In the course of the meeting, medals named after Fyodor Ushakov, an admiral of the Russian Imperial Navy, which the Russian government established several years ago as an award for valor and international naval cooperation, will be awarded to twenty British veterans. The first awarding ceremony was held in June 2013 after the British authorities had allowed their veterans to accept the Russian award.

After that, the Russian embassy in Britain compiled a list of more than 3,300 Britons, who will be decorated with the medal this year.

A traditional ceremony of laying flowers will be held at a monument to the Soviet citizens who died during World War II. The monument is located on in the park near the world-famous Imperial War Museum.

The program of the day will be crowned with a concert by Russian and British performers.

In May 2010, Russian President Dmitry Medvedev awarded HMS Belfast with a special diploma for the combat valor that its crew displayed during the war while defending the Arctic Convoys it escorted.

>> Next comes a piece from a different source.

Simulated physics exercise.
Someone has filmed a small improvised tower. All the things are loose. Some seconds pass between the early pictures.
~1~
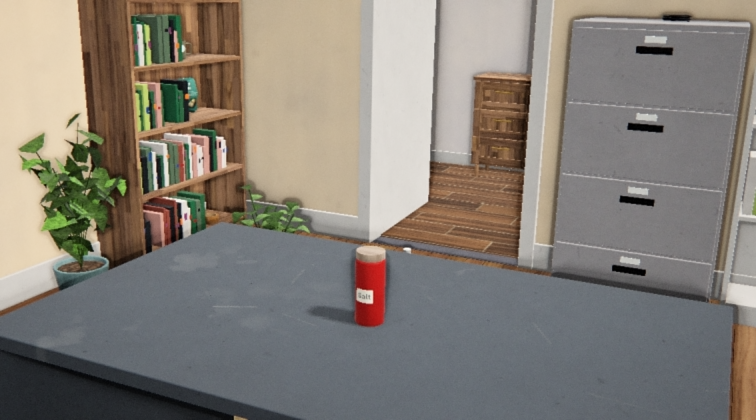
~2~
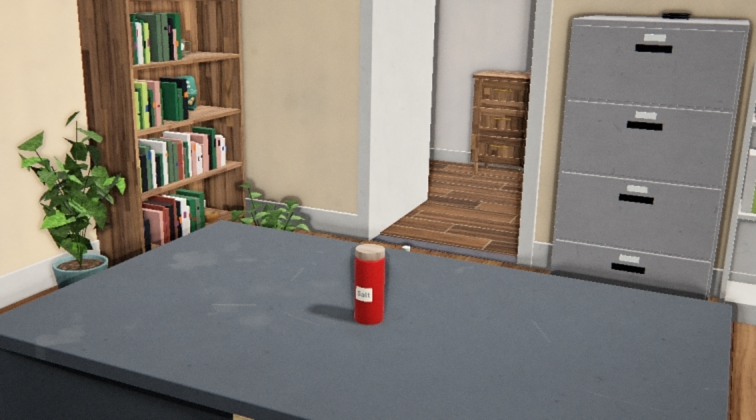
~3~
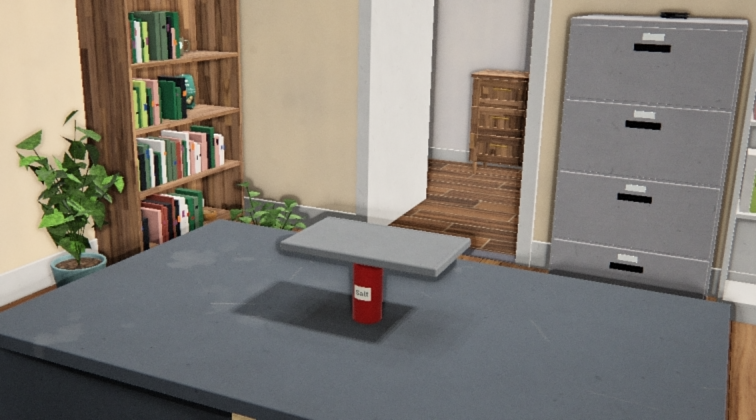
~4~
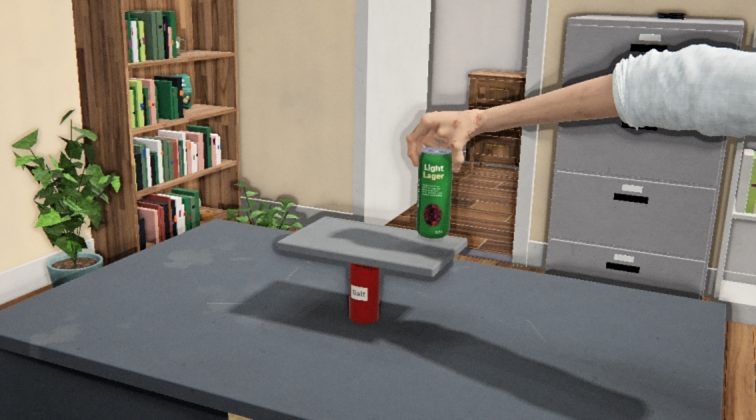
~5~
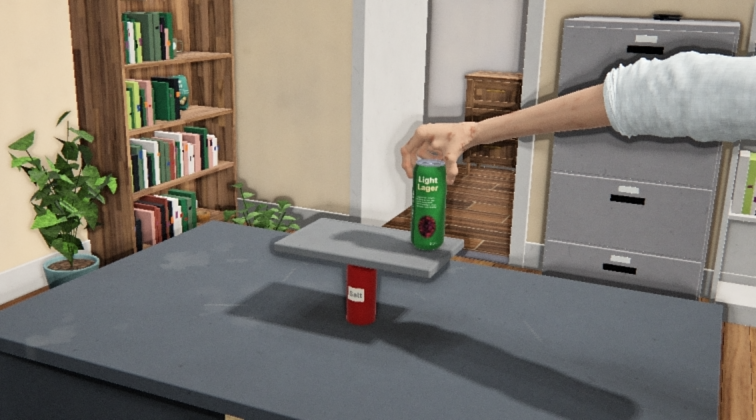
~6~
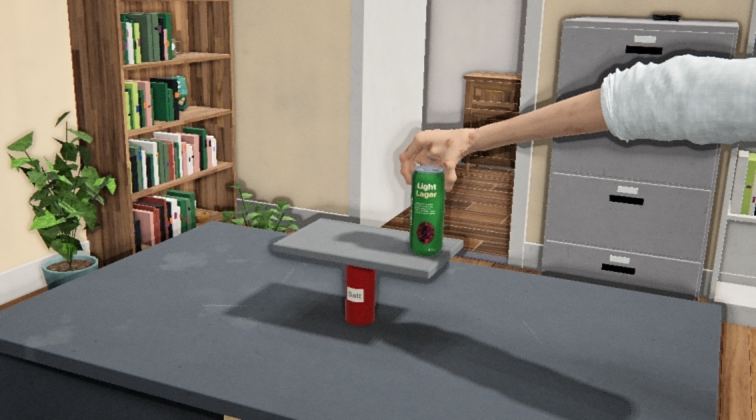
The footage shows a red container standing on a dark table, then a flat grey slab resting across its top, before a hand reaching in from the right lowers a green can onto the slab's right side and keeps hold.
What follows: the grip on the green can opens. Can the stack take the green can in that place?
Here the stack loses its balance.
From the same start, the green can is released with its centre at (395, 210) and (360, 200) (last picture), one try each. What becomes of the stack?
First, it loses its balance; second, it holds.
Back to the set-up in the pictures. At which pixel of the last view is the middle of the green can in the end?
Near (476, 334).
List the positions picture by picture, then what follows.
In the first picture, the last thing is not in view yet.
In the second picture, the last thing is not in view yet.
In the third picture, the last thing is not in view yet; grey lid (377, 244).
In the fourth picture, on its way; green can (435, 193); grey lid (373, 244).
In the fifth picture, on its way; green can (429, 205); grey lid (370, 245).
In the sixth picture, in place under the hand; green can (427, 211); grey lid (369, 246).
Then, 0.30 s on from there, green can now fallen; grey lid turned 42° from how it was put.
Then, 0.50 s on from there, grey lid turned 75° from how it was put.
Then, 0.90 s on from there, grey lid now fallen; red jar turned 23° from how it was put.
Then, 1.10 s on from there, red jar now fallen.
In the end, fallen, green can, grey lid and red jar. At the end, from the last picture's camera, green can near (476, 334). The stack comes apart.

Russian representatives took an active part in a recent restoration of the cruiser. For instance, shipbuilding yards in St Petersburg manufactured and installed the masts as part of a special project.

HMS Belfast is permanently moored near the Tower Bridge since 1971. It is a subsidiary of the Imperial War museum. March 17, 2013, the cruiser that had been built in Belfast marked the 75th anniversary since the launching of the ship.

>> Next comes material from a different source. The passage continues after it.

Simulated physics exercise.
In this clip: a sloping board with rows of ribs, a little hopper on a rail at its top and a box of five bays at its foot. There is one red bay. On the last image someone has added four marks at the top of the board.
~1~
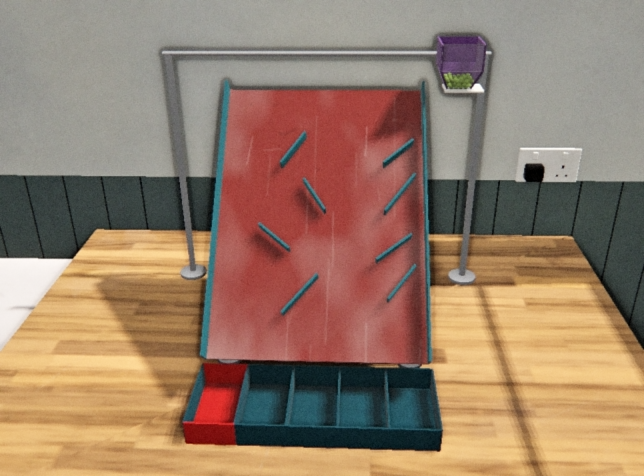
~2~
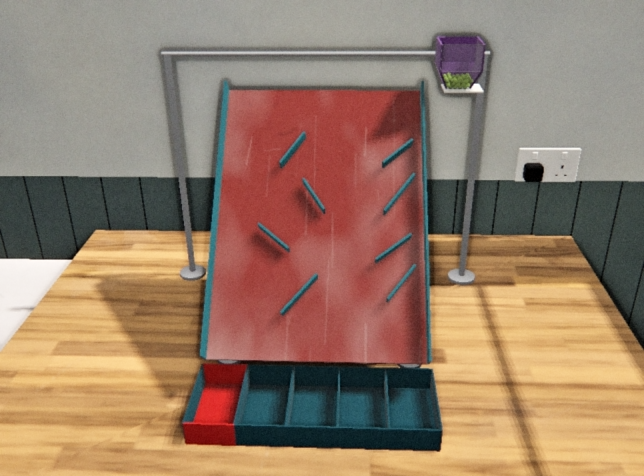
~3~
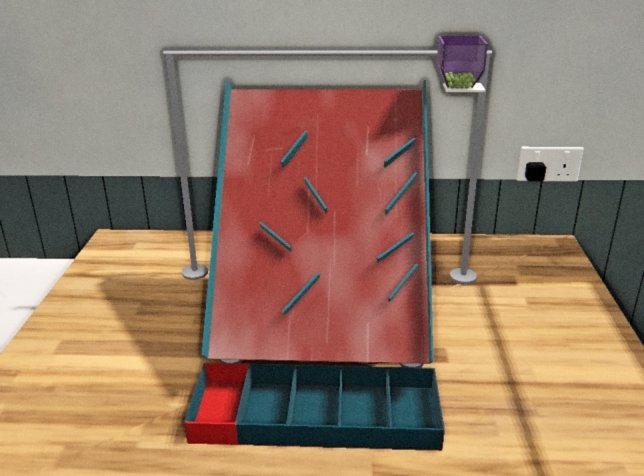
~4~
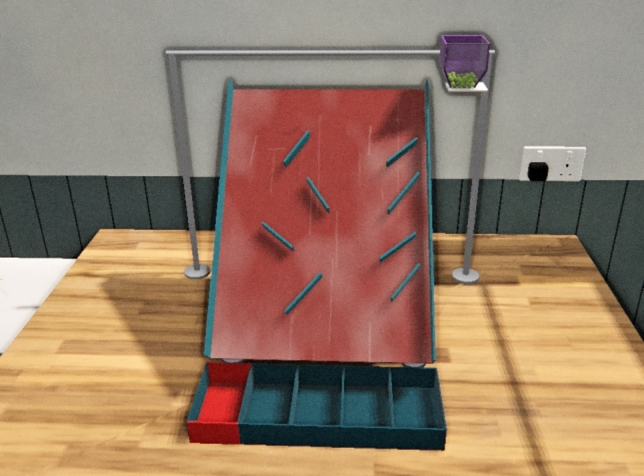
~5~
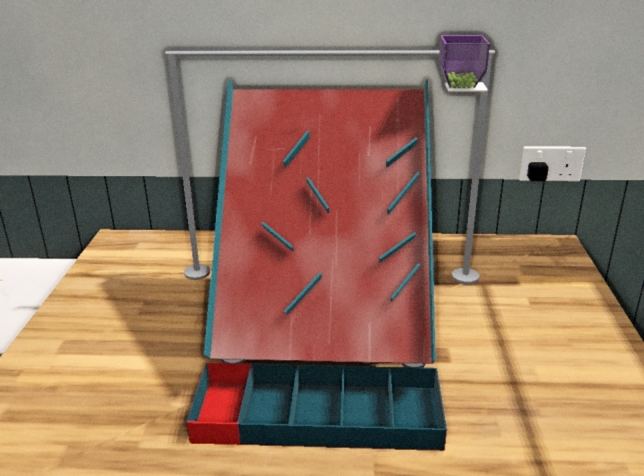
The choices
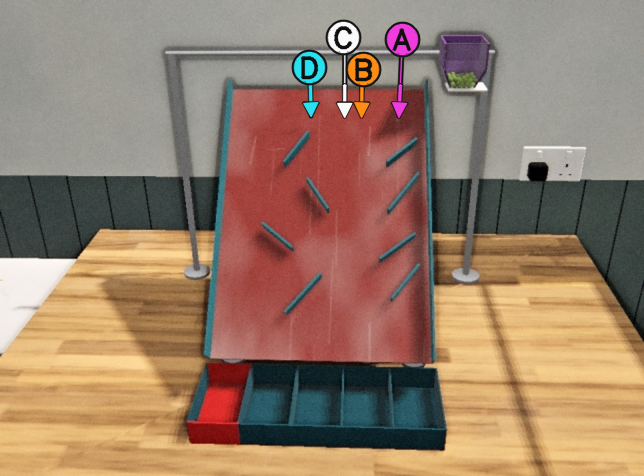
Nothing moves on the wooden tabletop except for a very slight shift of the view, seen from the front and a little above, against a grey wall with dark panelling and a socket. A sloping red board with teal ribs and edges stands beneath a grey rail, a purple hopper of green pieces at the upper right, and a five-bay box at its foot, the leftmost bay red and the others teal. The hopper, its contents and the board stay still.
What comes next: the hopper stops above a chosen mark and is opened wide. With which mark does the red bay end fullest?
I would pick mark D.
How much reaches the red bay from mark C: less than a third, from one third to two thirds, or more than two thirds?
Less than a third.
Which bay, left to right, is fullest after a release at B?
The fourth from the left.
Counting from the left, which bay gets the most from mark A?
The third from the left.
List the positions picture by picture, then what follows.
Hopper at (458, 82), dried peas, door shut, in the first frame.
Ribs (280, 162) to (304, 132), (383, 162) to (413, 139), (303, 178) to (324, 209), in the second frame.
Ribs (386, 209) to (416, 172), (260, 222) to (290, 247), (378, 258) to (413, 233), in the third frame.
Ribs (285, 311) to (321, 273), (392, 298) to (419, 264), in the fourth frame.
Red bay at (214, 432), number 1 of 5 from the left, in the fifth frame.
On the marked copy, mark A meets the board at (399, 112); mark B meets the board at (361, 112); mark C meets the board at (344, 112); mark D meets the board at (310, 111).
With A, a small part in the red bay, most in other bays, a small part outside the box.
With B, a stray few in the red bay, most in other bays, about a quarter outside the box.
With C, a stray few in the red bay, most in other bays, a small part outside the box.
With D, about a third in the red bay, about half in other bays, a small part outside the box.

From the end of 1941 through to 1945, a total of 1,400 merchant ships - mostly British but also Soviet, American, and Dutch - delivered about 4 million tons of cargoes, including over 5,000 tanks and 7,000 warplanes to the Soviet seaports of Arkhangelsk and Murmansk under the Lend Lease program.

The British merchant marine lost 87 ships during the raids of Nazi Germany’s ships and Luftwaffe planes. The Royal Navy lost eighteen ships. All in all, about 3,000 British seamen died in the waters of the northern seas.

The staff of Russia’s Consulate General in Edinburgh will take part in a ceremony of laying flowers at the memorial to the submarine crews of the Anti-Hitler Coalition countries in the Scottish town of Dundee. The monument is devoted to the crews of wrecked submarines that were based in Dundee during World War II, including the Soviet submarine B-1 that sank in 1944.

Flowers commemorating the participants in the Arctic Convoys will also be laid in the township of Lyness on the Orkney Islands and in the town of Cove in the northwest of the country.